Monday, March 20, 2023
How to Inhabit Time by James K.A. Smith
Lenten Devotional by Mike Olsen
Living With Liturgical Time
What is Lent, anyway? Why do we observe it? Where did it come from? Whose idea was it? For that matter, what about Christmas, the Transfiguration, Easter, Pentecost, the Feast of St. Michael (just to slip that in), and Advent? Why do we follow a “Liturgical Year?”
When it comes to the fluidity of “time,” we Christians don’t just march to a different drummer – we march to the drummer – God – who is “timeless.” The Liturgical Year, as James K.A. Smith remarks in his book How to Inhabit Time, “rehearses the way time curves and bends around the incarnate Christ like a temporal center of gravity.”
Lent and fasting date from the earliest centuries of the church.
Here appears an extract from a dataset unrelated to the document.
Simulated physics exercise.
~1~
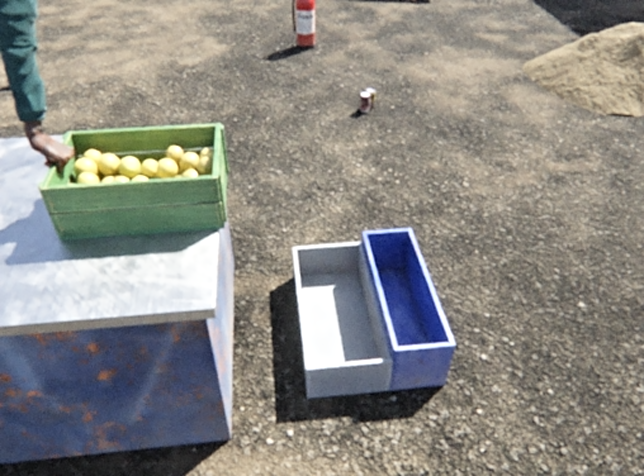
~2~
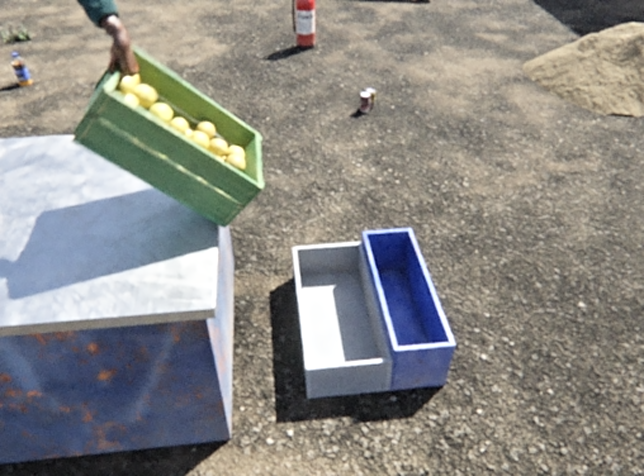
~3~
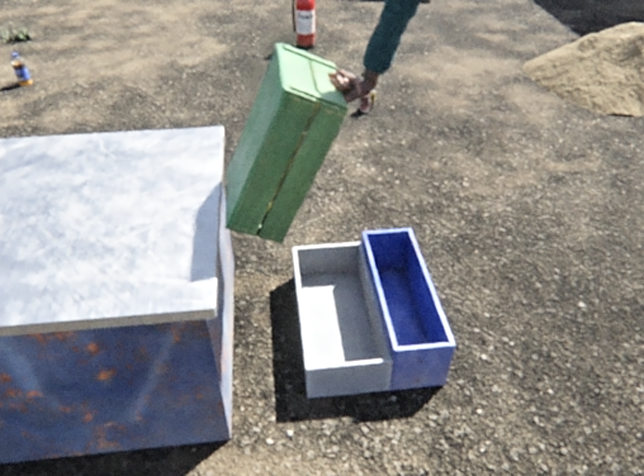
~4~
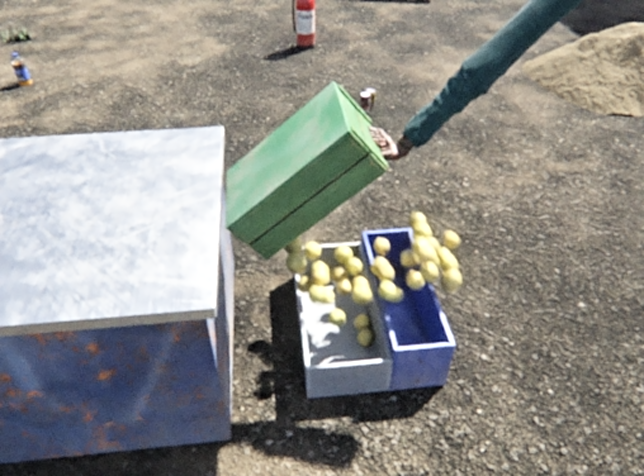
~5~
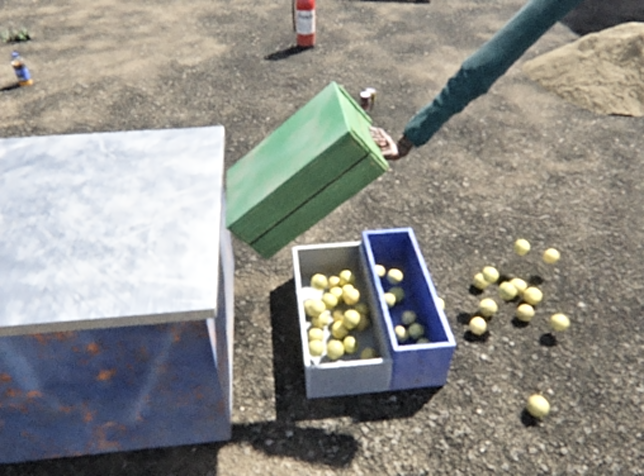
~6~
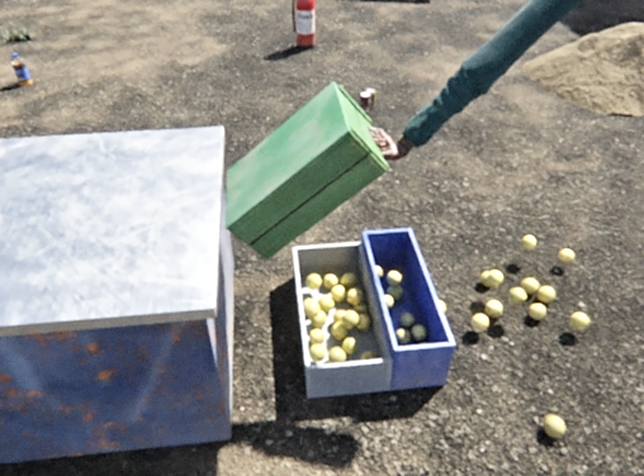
On a sunlit stretch of rough asphalt, seen from above, a green box of yellow apples sits on a pale-topped bench at left, with a grey bin and a blue box side by side to its right. A red extinguisher, a small can and a sand pile lie farther back. A hand in a teal sleeve tips the green box over the bench's edge until it hangs steeply upside down. The apples tumble out in a spread. Most land in the grey bin, some in the blue box, and the rest roll slightly rightward on the ground beyond.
Lent was “made official” at the Council of Nicaea in 325 A.D. and is still followed across all denominations world-wide. Individually, we not only fast, or “give up” (or as Pastor Travis has suggested – “take up”) something, or enter a time of reflection and devotion, at Lent, we also join all those saints who have gone before us in the “timelessness” of Christ.
Again, quoting James Smith, “When in the Tenebrae service on Good Friday candles are extinguished . . . and the shadows begin to swallow us, we are not just invited to a ‘historical event.’ We are invited to inhabit it in such a way that we are there and then. When the last light is extinguished . . . we are bereft.” We are in God’s time, liturgical time – not of this world. We are there as they crucify our Lord.
Take Time to Be Holy
Take time to be holy, the world rushes on;
Spend much time in secret, with Jesus alone.
By looking to Jesus, like Him thou shalt be;
Thy friends in thy conduct His likeness shall see.